Blackness - how quiet does it need to be?


In almost all gear of any substantial value the concept of the blackness, quietness or low noise floor comes up. A reviewer might say that the noise floor was noticably lower when reviewing a particular piece compared to another. Now I get that low noise translates roughly to being able to hear more music and nuanced detail. Thing is, when I turn on my system and no music is going through it, I can't hear anything, unless I put my ear right up to the speaker and the AC isn't running and the fan isn't on, etc. And with music on the only thing I hear is any recorded hiss that might be from the recording. So what I dont get is when they say a piece of equipment sounds quieter, do they mean somehow that the hiss on the recording is lower? I cant see how that would be possible, or are they talking about the hiss of the equipment without muisc? In which case I cant hear it at all when sitting down on my couch. I don't have the world best gear, so I'm thinking are they overplaying the "quiet" card.
last_lemming
I don't think Steve Hoffman was referring to the tape hiss from the original recording. That could be somewhat masked, but not entirely eliminated. What he referred to was the difficulty of taking an original master and getting it sound right on modern equipment.

Here is his view:http://www.tapeop.com/articles/85/steve-hoffman/.

I guess the only alternative is to try the DCC CD version that he made of the Miles Davis 'Kind of Blue' CD.

All the best,
Nonoise
Many recordings were made with pre-emphasis to greatly reduce tape noise in playback. CDP or DAC has processor for it (de-emphasis) and every CD has bit switching it on or off in CDP or DAC. Today almost all recordings are digital and pre-emphasis is never used. Because of that many CDPs or DACs don't even have de-emphasis. None of Lavry DACs, for instance, has de-empasis but my Benchmark DAC1 does. If your CDP or DAC doesn't have de-emphasis and you listen to one of few recordings with pre-emphasis it will sound noisy. I'm not sure if tapes were recorded with pre-empasis (10db increase between 3kHz-10kHz) before invention of CD. Some people tested rippers and found that EAC does not correct for pre-emphasis (leaves recording intact) while Itunes does apply correction. Also some MP3 compressors like for instance LAME have de-emphasis option.
It sounds like we are victims of the times. Not everything is keeping apace and older formatted music is not sounding right, all the time, on modern equipment.
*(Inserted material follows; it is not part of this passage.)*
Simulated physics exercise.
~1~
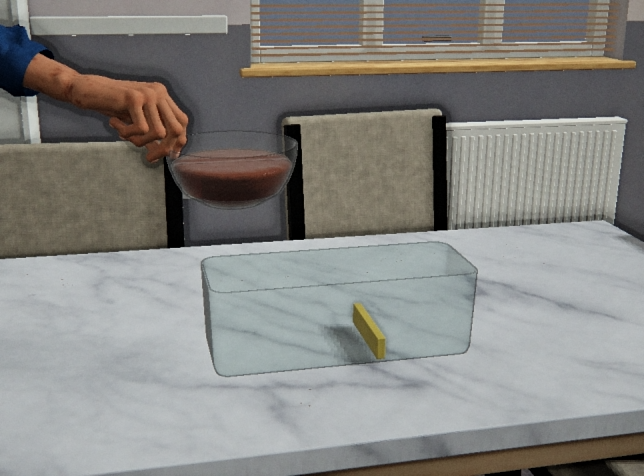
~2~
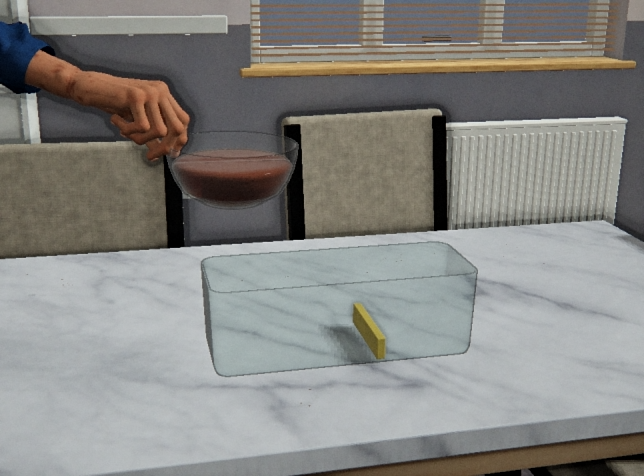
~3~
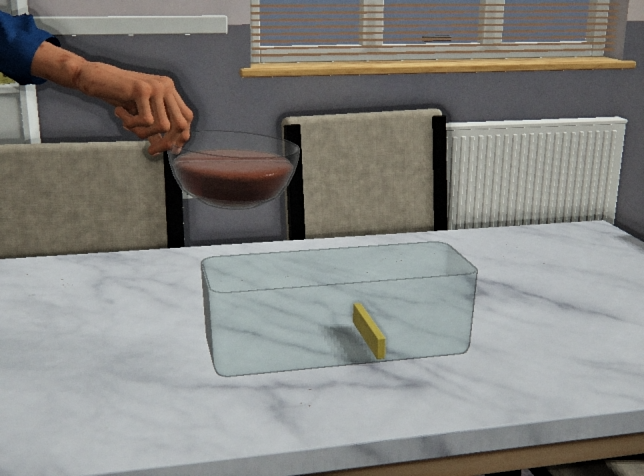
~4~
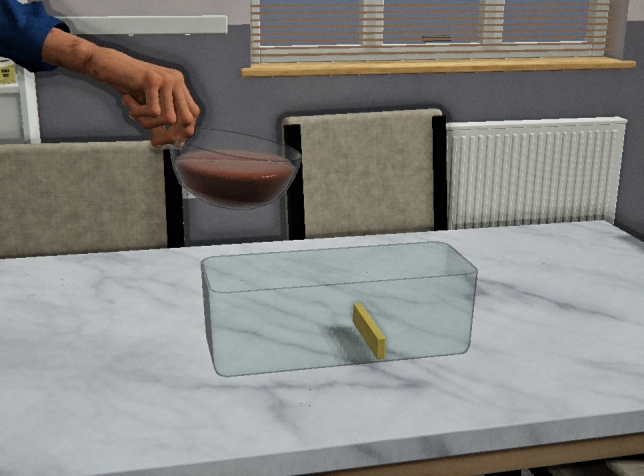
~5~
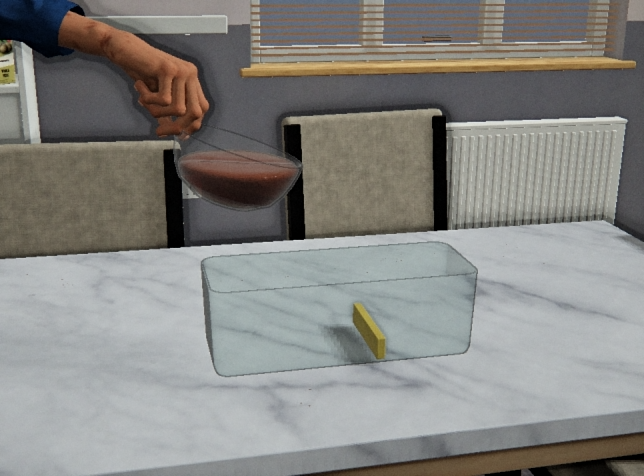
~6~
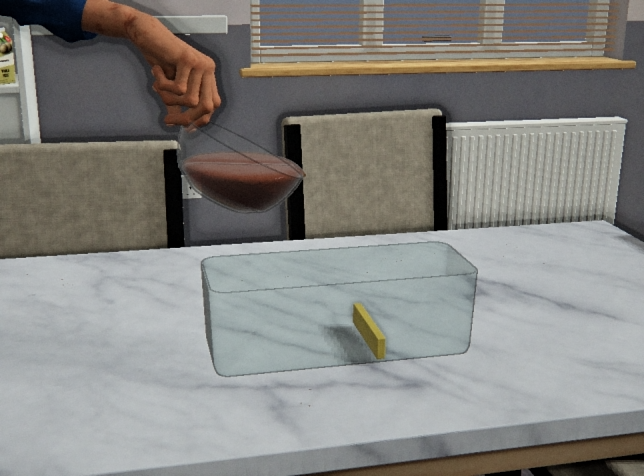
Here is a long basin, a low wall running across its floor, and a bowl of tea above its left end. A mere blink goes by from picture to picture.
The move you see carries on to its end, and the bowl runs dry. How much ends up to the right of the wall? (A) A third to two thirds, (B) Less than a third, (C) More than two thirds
The answer is B.
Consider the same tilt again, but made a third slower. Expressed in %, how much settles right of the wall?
Roughly 10 percent.
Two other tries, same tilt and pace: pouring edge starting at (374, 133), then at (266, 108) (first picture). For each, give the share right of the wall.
First try 70 %, second try 20 %.
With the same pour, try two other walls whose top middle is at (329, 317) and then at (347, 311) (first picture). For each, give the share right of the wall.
First try: Roughly 55 per cent; second try: 25 per cent.
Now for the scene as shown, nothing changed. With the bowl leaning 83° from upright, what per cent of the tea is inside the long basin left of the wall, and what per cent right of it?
On the left 40 %, on the right 0 %.
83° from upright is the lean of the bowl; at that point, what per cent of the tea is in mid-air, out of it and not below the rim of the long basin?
I'd put it near 35 per cent.
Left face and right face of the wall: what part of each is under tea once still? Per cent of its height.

I like Hoffman's story about trying to figure out how to get Hotel California to sound right and it took getting similar vintage JBL speakers to hear how the original engineer mastered it to understand why it was so bass heavy on modern speakers. He had to work backwards with that understanding to do it.

One needs an extensive historical understanding of recording, techniques, playback, equipment and what have you to bridge that gap of old and new in order to preserve the old and enjoy it anew.

All the best,
Nonoise
great thread guys!. something i've often wondered about myself but never asked about. a very interesting read!
I read the Steve Hoffman piece, and my takeaway is as follows (but I'm still not sure this has anything to do with the 'noise floor' of a playback system):
1. given the original limits of record cutting and playback equipment at the time, stuff was heavily EQ'd and dynamics were often constricted, essentially 'gain riding' to bring up the level of the soft passages to overcome inherent noise in vinyl playback.
2. trying to remaster these older recordings on more modern, wider bandwidth equipment, including using differeent playback equipment than a circa mid-70's JBL monitors, means that some of the fiddling originally done with the tapes, described above, has to be 'undone.'
A.If I have that right, I'm still not sure what that has to do with the noise floor of the system- perhaps you are saying that these older recordings are going to sound noisier on a modern system, whether or not remastered. I certainly hear that on old RCA records, which had notoriously noisy surfaces (but gloriously natural sound in many cases).
B. If remastered, there is a danger that the life of the recording can be lost. I have found this- and i don't think i'm alone, in the case of a number of 'remasters'- the other day, i listened to a recent remaster of Janis Ian's 'Between the Lines,' it sounded sterile, lifeless. I pulled out a 1975 pressing that i bought recently, sealed, and the magic was there. Same experience with other audiophile warhorses, like Tea. The old UK pressings are far more natural sounding to me than the reissues or remasters, including the old, expensive UHQR.
C. Granted, I'm listening to vinyl only and don't have the technical expertise to address what happens in a digital processing environment, so I'm not extending my comments to that.
D. But having said all of the above, how does this relate to the noise floor of the system itself?